Opinion

Library’s OK to show anti-Israel film creates its own controversy

Chicago Jewish Alliance said decision to show 'Israelism' violated Northbrook Library's code of conduct.

Northbrook Public Library. Credit: CL Minecraft via Wikimedia Commons.
Northbrook Public Library. Credit: CL Minecraft via Wikimedia Commons.
Cliff Smith. Credit: Courtesy.
Cliff Smith
Cliff Smith is a lawyer, a former congressional staffer and the director of national advocacy for the Jewish Institute for Liberal Values.
Josh Weiner. Credit: Courtesy.
josh weiner
Josh Weiner leads marketing and development for the North American Values Institute, as well as strategy and advocacy for the Chicago Jewish Alliance.

Sometimes you just have to marvel at how politics can lead to absurd outcomes. A perfect example involves library officials in Northbrook, Ill. To avoid controversy, they violated the First Amendment rights of one group and created a more problematic situation.

The facts are pretty simple. Controversial, some might say fringe, groups Jewish Voice for Peace, IfNotNow and the Chicago Jewish Labor Bund arranged to screen the documentary “Israelism” at Northbrook Public Library near Chicago. The film charges that the Jewish “establishment,” including many Jewish educational institutions, are indoctrinating Jewish youth to be uncritically supportive of Israel and to silence Palestinians. It has been praised by Qatar’s Al-Jazeera, a propaganda outlet run by a hereditary monarch, still its supporters have been successful in getting it screened on many college campuses.

The film has been harshly criticized by many Jewish organizations who claim it is untrue, lacking in context and nuance, and essentially just propaganda. Many people have objected to the screenings of the film and pushed back, which is what the Chicago Jewish Alliance did in advance of a planned showing at Northbrook library.

CJA, however, never pushed for a “ban” on the film. It can be viewed online and is even offered for free in places. Nor did CJA call for the event to be canceled. Instead, in an email to library officials, CJA decried the library’s lack of due diligence, as it seems library officials were unaware of the content of the film or its backing by Jewish Voice for Peace, which the Anti-Defamation League says is “radical” and “does not represent the mainstream Jewish community.”

CJA pointed out that the application for the event did not disclose fundamental facts about the nature and content of the film, violating library policies. The group also pointed out that showing the film would directly violate the library’s code of conduct because it features “behavior or language that is threatening or insulting” to a person’s ethnicity or religion.
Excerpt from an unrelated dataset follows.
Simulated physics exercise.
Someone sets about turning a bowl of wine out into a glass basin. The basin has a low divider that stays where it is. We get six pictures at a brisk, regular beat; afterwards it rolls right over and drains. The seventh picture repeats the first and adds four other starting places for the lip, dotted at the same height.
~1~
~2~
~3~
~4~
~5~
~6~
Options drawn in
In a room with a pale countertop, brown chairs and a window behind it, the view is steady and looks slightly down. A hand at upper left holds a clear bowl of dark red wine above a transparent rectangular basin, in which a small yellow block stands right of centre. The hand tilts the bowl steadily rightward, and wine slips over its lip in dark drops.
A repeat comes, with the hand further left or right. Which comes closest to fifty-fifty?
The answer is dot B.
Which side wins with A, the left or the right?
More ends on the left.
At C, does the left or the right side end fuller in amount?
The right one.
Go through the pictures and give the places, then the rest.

Despite all this, the only remedy CJA requested was to voice their concerns directly to library officials and a review of the procedures by which films are granted public screenings. When the library planned to go ahead with the screening without the requested consultation, CJA said they would be attending and would ask pointed questions during the question-and-answer session.

This is where things became problematic.

According to The Chicago Sun-Times, the library requested a $3,000 dollar security and insurance deposit from the organizers of the film screening to have the event go forward. A quick Google search would have told library officials that this idea was problematic. In Forsyth County v. Nationalist Movement, the U.S. Supreme Court held that “[s]peech cannot be financially burdened, any more than it can be punished or banned, simply because it might offend a hostile mob,” and that any fees must be consistently applied to all groups, not solely levied when speech becomes unpopular.
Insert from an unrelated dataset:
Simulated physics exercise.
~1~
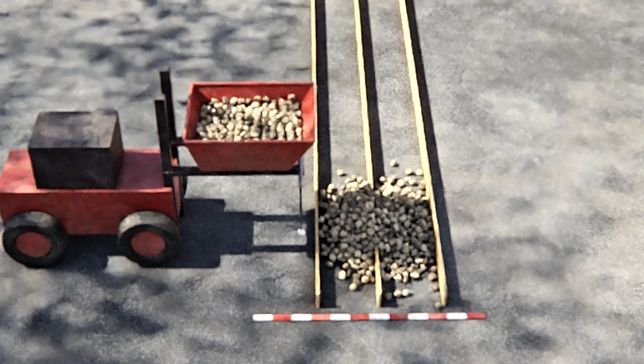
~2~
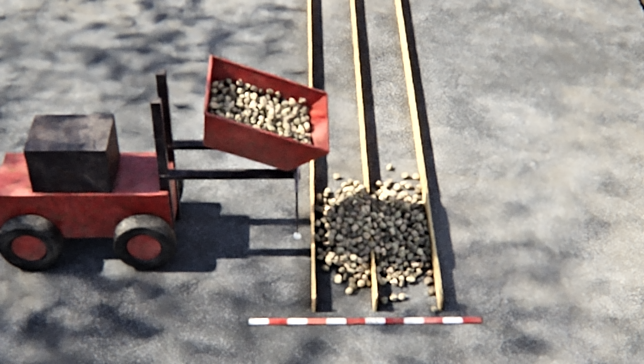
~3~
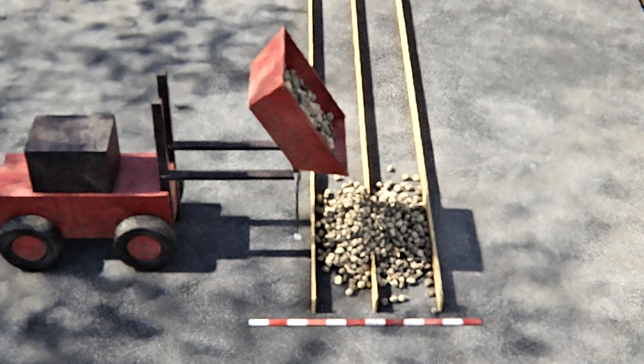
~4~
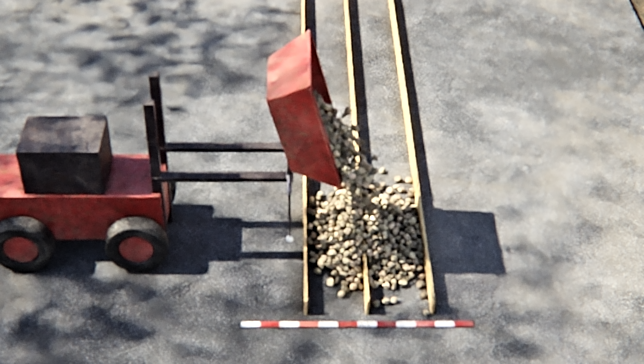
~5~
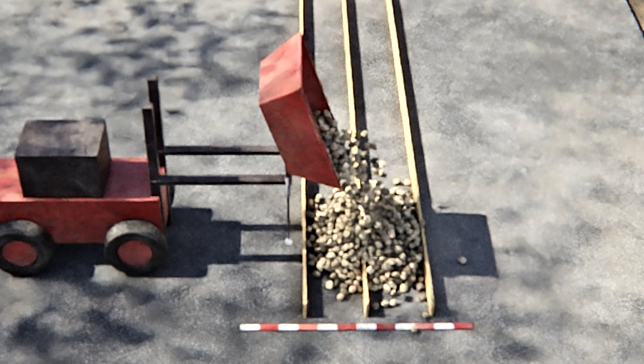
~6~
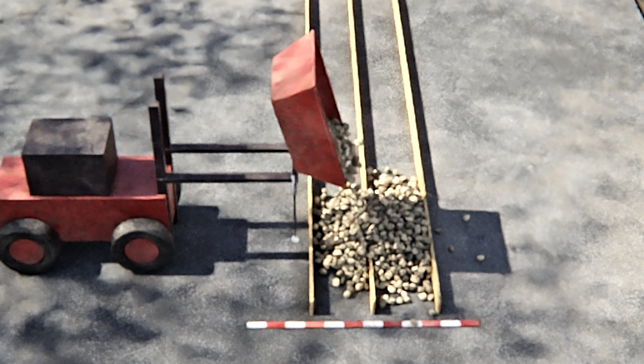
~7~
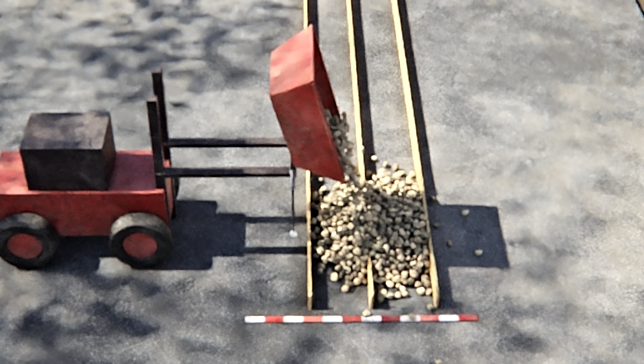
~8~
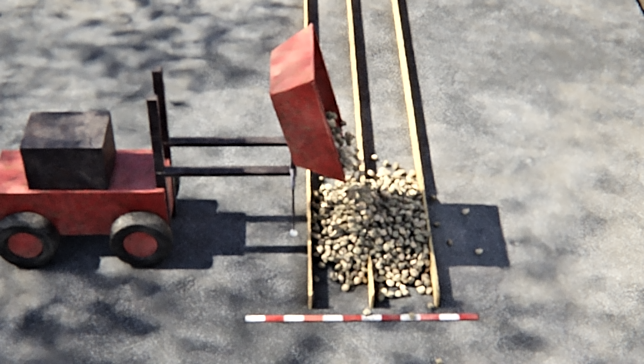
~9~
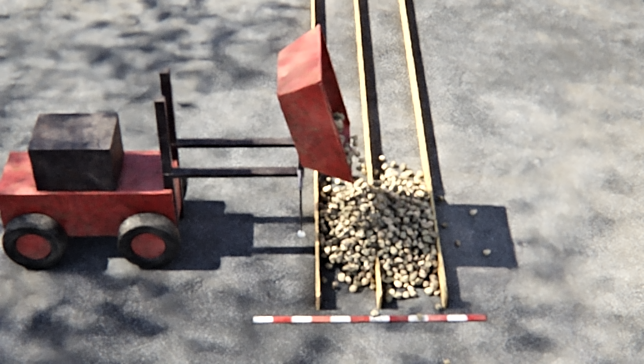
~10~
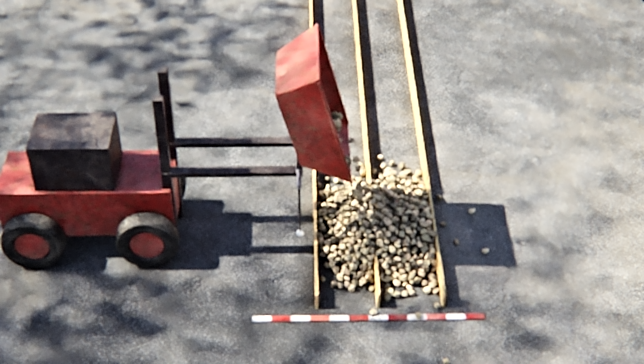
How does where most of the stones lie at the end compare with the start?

Nonetheless, that’s just what the library did, raising the ire of the American Civil Liberties Union. According to the ACLU of Illinois, “Due to angry reaction to the film’s ideas, the library imposed a fee that ultimately prevented the film from being shown.”

The ACLU was correct, and that’s the problem. If JVP and their partners had broken neutrally applied library policies, the library could have taken legal action. If no policies were broken, the library could have gone ahead with the screening and allowed representatives from CJA to ask their questions. What the library ultimately chose to do was worse than either of those options.

In the middle of this controversy, the library’s trustees adopted a new policy giving the library “unbridled discretion” to require fees or proof of insurance. In essence, they were backing up the library’s decision supposedly to address safety concerns.

That raises the question, what safety concerns? Presumably, Jewish Voice for Peace wasn’t going to cause a safety crisis at their own event, although their affiliates have repeatedly justified violence, and they have partnered with Students for Justice in Palestine, a group that the  Anti-Defamation League says has been linked to violence toward those with whom it disagrees.

The Chicago Jewish Alliance was founded in large part to object to violence, vandalism and intimidation aimed at Jews. There is no history of CJA perpetrating violence nor disrupting any events. Despite this, it seems that the library and the ACLU think that CJA is a safety threat. JVP explicitly said that their event was canceled due to “threats of harassment and violence by CJA,” which they said uses “right-wing tactics.” Neither the library nor the ACLU nor JVP have provided any evidence to support this theory.

The library, the ACLU and JVP have slandered CJA with no justification. They owe it an apology and a promise to do better next time.

The opinions and facts presented in this article are those of the author, and neither JNS nor its partners assume any responsibility for them.